「人のふり見て我が振り直せ」

加茂郡 廣通寺 住職 尾関大介 師

先日、法事のため名古屋の高速道路を走っていたときのことです。私の右側の車線に猛スピードで白い乗用車が走りこんできました。その車の前にはトラックがいたため私の車のほぼ真横から突然左に車線変更をしてきました。左、つまり私の車がいる所です。慌ててブレーキを踏んで前に入れてあげました。それを気にした様子も無く、その車は更に前の軽自動車を煽りながらスピードを上げさせ、いわゆる名古屋走りをしながら走り去っていきました。

この時、実は少々面白い事に気がつきました。この煽り運転をしていた車なのですが、私の車のすぐ前に割り込んできたので、車の背面がよく見えました。そこには沢山のステッカーが貼ってあい、例えば「ドライブレコーダーで撮影しています」とか、「煽り運転反対!」とか、「専属の弁護士がいます」とか、そんな内容のステッカーがベタベタと貼ってありました。

この方は恐らく、自分自身こそが煽り運転の被害をよく受けていると思っているのではないでしょうか。しかし現実は皆さんもお気づきの通り、自分が煽った結果煽り返されているだけなのだと思います。

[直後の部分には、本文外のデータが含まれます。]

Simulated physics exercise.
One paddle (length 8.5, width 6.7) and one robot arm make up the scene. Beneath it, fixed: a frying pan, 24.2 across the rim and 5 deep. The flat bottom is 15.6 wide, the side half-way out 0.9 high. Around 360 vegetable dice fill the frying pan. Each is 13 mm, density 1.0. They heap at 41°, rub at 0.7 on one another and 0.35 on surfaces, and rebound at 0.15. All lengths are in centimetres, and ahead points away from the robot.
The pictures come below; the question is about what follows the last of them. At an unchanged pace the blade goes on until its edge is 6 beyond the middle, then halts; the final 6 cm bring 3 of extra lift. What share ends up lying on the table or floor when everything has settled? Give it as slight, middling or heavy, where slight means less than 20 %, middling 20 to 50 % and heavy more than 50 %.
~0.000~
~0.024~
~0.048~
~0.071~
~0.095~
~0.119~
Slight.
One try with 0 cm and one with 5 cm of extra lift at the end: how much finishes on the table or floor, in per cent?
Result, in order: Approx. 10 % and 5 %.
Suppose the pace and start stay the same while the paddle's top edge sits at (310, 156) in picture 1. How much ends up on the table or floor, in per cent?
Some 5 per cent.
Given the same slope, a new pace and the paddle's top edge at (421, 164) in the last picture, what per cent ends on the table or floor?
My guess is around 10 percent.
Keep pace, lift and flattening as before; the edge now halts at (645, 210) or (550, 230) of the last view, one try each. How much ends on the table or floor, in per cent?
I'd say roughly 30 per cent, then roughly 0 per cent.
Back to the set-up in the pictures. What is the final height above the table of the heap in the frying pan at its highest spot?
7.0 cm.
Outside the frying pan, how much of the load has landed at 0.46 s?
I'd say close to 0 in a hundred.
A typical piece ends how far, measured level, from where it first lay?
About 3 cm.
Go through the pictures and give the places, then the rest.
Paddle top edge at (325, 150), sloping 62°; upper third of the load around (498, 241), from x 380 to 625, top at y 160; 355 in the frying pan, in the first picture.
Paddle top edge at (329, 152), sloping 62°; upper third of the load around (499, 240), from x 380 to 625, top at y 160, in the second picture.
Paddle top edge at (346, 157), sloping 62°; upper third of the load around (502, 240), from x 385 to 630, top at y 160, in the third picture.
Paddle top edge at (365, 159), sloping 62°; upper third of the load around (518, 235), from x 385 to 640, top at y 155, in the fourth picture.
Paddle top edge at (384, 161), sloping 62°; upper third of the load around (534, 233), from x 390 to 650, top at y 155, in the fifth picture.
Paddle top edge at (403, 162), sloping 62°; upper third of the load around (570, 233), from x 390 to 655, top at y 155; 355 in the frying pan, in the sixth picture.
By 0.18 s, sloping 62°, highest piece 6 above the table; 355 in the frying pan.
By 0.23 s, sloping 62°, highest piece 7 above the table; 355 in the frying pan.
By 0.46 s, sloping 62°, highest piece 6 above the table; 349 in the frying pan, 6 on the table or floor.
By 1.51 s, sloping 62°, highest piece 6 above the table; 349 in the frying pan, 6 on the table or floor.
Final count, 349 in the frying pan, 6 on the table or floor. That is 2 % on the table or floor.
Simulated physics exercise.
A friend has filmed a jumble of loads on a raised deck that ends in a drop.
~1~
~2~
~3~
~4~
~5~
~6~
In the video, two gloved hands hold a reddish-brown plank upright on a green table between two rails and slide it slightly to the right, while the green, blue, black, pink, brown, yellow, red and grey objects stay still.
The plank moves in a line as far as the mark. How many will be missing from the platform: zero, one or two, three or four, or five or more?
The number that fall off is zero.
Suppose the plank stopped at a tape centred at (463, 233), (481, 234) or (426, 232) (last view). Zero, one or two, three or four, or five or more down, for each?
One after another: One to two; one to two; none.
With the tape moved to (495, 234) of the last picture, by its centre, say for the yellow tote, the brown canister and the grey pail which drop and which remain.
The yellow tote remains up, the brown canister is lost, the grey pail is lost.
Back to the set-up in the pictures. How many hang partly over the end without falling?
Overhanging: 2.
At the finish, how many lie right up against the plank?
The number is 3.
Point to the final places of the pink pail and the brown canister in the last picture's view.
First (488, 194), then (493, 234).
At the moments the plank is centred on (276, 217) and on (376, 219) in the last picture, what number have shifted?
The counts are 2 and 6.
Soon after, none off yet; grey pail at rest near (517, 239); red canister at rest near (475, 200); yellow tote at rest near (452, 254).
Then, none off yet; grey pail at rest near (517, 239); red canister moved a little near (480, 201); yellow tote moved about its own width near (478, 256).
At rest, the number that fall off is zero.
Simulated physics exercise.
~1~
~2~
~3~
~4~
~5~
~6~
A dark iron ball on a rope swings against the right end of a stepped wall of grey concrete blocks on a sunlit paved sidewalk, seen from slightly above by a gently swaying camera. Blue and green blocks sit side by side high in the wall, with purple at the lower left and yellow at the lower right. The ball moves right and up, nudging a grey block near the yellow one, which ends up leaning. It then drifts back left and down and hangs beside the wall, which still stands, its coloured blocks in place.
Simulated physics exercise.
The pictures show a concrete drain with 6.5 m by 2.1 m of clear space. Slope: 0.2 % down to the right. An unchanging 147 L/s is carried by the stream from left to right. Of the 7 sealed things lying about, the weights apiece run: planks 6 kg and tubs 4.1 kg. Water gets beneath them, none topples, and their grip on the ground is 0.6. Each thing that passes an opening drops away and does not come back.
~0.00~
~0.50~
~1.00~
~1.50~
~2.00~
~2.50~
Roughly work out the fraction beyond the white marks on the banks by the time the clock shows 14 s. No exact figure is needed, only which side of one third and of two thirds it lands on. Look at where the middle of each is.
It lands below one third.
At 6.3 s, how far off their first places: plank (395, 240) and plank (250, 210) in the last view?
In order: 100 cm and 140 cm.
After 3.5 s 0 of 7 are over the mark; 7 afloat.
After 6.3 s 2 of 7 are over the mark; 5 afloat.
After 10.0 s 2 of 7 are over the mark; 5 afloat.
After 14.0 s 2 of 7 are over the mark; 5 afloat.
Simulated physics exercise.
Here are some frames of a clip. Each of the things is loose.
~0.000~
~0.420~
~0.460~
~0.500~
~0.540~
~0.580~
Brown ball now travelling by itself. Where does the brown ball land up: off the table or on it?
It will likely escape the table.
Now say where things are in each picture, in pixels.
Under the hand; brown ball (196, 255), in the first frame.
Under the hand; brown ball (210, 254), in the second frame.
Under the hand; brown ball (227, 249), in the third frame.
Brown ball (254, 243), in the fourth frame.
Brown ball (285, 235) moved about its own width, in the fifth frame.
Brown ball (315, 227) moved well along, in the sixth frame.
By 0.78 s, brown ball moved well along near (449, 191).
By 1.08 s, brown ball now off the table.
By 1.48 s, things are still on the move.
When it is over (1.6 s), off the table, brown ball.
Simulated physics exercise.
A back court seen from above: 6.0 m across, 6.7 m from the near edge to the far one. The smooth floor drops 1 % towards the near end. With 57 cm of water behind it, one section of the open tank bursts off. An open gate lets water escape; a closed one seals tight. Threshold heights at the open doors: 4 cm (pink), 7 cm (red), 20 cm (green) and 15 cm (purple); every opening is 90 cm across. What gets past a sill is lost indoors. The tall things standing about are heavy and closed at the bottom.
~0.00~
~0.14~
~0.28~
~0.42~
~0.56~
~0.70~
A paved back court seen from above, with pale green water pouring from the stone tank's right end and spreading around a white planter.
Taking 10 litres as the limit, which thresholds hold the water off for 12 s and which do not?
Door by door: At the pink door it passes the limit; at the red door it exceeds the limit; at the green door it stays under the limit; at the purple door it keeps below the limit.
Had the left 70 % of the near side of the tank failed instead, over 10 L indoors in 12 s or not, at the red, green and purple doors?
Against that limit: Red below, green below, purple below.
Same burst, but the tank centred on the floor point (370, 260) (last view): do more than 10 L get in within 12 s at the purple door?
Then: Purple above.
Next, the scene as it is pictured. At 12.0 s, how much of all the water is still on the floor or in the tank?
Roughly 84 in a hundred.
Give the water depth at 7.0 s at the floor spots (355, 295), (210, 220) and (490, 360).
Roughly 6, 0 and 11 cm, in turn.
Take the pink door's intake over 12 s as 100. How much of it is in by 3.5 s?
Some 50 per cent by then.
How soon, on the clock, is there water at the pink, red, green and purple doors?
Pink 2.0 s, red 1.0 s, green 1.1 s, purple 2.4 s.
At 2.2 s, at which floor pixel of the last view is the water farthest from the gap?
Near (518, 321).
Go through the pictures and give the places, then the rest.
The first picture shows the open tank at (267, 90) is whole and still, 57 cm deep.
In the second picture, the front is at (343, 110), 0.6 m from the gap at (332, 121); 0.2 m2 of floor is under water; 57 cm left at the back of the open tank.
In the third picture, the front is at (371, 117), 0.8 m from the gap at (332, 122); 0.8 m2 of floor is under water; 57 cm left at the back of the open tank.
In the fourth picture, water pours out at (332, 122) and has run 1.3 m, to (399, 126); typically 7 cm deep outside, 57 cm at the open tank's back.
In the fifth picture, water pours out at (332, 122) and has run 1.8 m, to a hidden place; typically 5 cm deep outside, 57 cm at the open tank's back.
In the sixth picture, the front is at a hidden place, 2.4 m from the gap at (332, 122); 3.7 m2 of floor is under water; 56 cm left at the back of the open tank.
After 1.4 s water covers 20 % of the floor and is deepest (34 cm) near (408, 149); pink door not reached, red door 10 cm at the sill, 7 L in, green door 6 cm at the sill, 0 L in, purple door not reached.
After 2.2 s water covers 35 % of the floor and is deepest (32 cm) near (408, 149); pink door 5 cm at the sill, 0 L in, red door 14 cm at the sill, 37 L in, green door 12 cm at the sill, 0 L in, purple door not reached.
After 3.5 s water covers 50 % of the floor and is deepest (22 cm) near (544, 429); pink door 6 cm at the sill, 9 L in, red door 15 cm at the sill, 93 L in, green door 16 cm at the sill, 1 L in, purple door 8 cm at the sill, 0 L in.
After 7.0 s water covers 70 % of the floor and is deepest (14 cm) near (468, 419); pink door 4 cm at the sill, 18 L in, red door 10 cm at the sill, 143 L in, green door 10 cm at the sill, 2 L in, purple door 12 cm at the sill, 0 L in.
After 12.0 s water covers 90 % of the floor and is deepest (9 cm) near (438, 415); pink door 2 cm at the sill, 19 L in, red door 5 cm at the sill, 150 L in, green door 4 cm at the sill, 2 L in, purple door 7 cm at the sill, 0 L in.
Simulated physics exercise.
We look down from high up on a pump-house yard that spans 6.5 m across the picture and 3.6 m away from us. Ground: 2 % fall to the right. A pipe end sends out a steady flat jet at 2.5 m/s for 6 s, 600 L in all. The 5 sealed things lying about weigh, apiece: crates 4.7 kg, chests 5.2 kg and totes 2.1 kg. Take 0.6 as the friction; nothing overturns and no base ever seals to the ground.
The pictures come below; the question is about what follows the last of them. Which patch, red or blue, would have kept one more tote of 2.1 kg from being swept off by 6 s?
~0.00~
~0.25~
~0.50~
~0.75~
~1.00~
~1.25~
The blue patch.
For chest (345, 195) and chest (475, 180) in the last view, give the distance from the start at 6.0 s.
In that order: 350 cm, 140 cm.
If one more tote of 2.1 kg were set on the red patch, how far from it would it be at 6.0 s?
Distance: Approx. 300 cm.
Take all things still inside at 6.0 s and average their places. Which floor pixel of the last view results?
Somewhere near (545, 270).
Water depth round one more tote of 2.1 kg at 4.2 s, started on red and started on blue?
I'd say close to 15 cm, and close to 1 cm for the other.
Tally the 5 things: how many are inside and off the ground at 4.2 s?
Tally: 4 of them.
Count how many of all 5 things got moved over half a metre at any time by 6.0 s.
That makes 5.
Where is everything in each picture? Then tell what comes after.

人のフリ見て我がフリ直せと申しますように、自分の事というのは実は案外分かりにくい物です。普段の生活の中で家族や友達、仕事相手にイライラしてしまった時、それは逆にチャンスだと考えてみて下さい。背筋を伸ばして深呼吸を二、三回、それだけで少し心が落ち着きます。そして自分がそんな感情に至った時のこと、そして自分自身の事をよく考えてみて下さい。思わぬ気づきがあるかもしれません。